Hace algunos años, quizás más de una década, sí, más de una década, deshice el camino andado. Desarmé un espacio, el lugar del diálogo, de la charla entretenida entre apariencias, estructuras, hechuras y colores. Esos perfiles extraños donde extraviarse y, a veces, confundirse en un monólogo. Dejé de estar ahí. Me fui. La huida me pareció lo más adecuado. A veces huir es absolutamente necesario, urgente. La fuga, siempre me pareció cobarde hasta descubrir el sinónimo de liberación, de escape, de lucha. Algunas veces se debe abandonar, tan rápido cómo es posible. “Escaparse por la esquina que aún está por inventar”, escapar de ti, de tus permanencias sin sentido, del quedarse por estar, del perpetuar en una representación arquetípica que crees conocer. No puedo ser ejemplar, no soy ejemplo de nada me digo y lo repito en estribillo.

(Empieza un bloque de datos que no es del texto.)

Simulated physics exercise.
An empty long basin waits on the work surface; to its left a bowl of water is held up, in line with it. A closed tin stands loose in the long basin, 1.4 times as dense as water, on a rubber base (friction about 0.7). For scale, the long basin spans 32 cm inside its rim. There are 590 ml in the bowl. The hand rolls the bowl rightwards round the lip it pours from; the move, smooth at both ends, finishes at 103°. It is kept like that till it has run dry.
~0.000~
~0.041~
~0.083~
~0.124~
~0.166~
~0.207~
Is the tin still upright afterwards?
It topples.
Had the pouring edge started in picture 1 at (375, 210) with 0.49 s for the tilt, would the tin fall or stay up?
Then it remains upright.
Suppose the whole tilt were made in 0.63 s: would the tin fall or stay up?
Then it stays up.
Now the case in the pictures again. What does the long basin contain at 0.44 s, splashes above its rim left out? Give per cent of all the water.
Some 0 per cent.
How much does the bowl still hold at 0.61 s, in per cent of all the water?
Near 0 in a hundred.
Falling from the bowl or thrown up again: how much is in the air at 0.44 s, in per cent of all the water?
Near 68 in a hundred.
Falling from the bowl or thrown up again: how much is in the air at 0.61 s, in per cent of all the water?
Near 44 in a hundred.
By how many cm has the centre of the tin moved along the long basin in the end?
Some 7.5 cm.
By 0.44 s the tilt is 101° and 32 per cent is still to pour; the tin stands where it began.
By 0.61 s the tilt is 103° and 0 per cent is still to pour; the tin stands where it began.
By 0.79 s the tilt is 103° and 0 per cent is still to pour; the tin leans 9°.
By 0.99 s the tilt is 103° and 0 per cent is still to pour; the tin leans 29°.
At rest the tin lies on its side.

Conoces el camino de vuelta, lo aprendiste de memoria, no dejaste migajas que seguir pero lo gravaste en una tinta indeleble, la invisible que sólo puedes ver cuando arde el papel. Sabes del fuego y como hacerlo arder. Conoces el agua, eres agua también. Juegas entre los dos elementos, como una equilibrista transitando en un hilo fino. Miras la habitación rosa e imaginas cómo se sitúan los principios, como se instaura el óleo blanco, la madera, la caja de colores, los lápices, los pinceles y la silla. Todo tiene su lugar. Todo vuelve a tener un lugar.
Haces arder el papel, lo necesario para ver la cartografía de tu deriva. Atraviesas la esquina a recorrer y borras los antiguos vestigios del caos y el silencio que contenía. La armonía de las esferas resuena y el lápiz se apresura siguiendo los compases entre aguas mansas. Vuelves a pintar.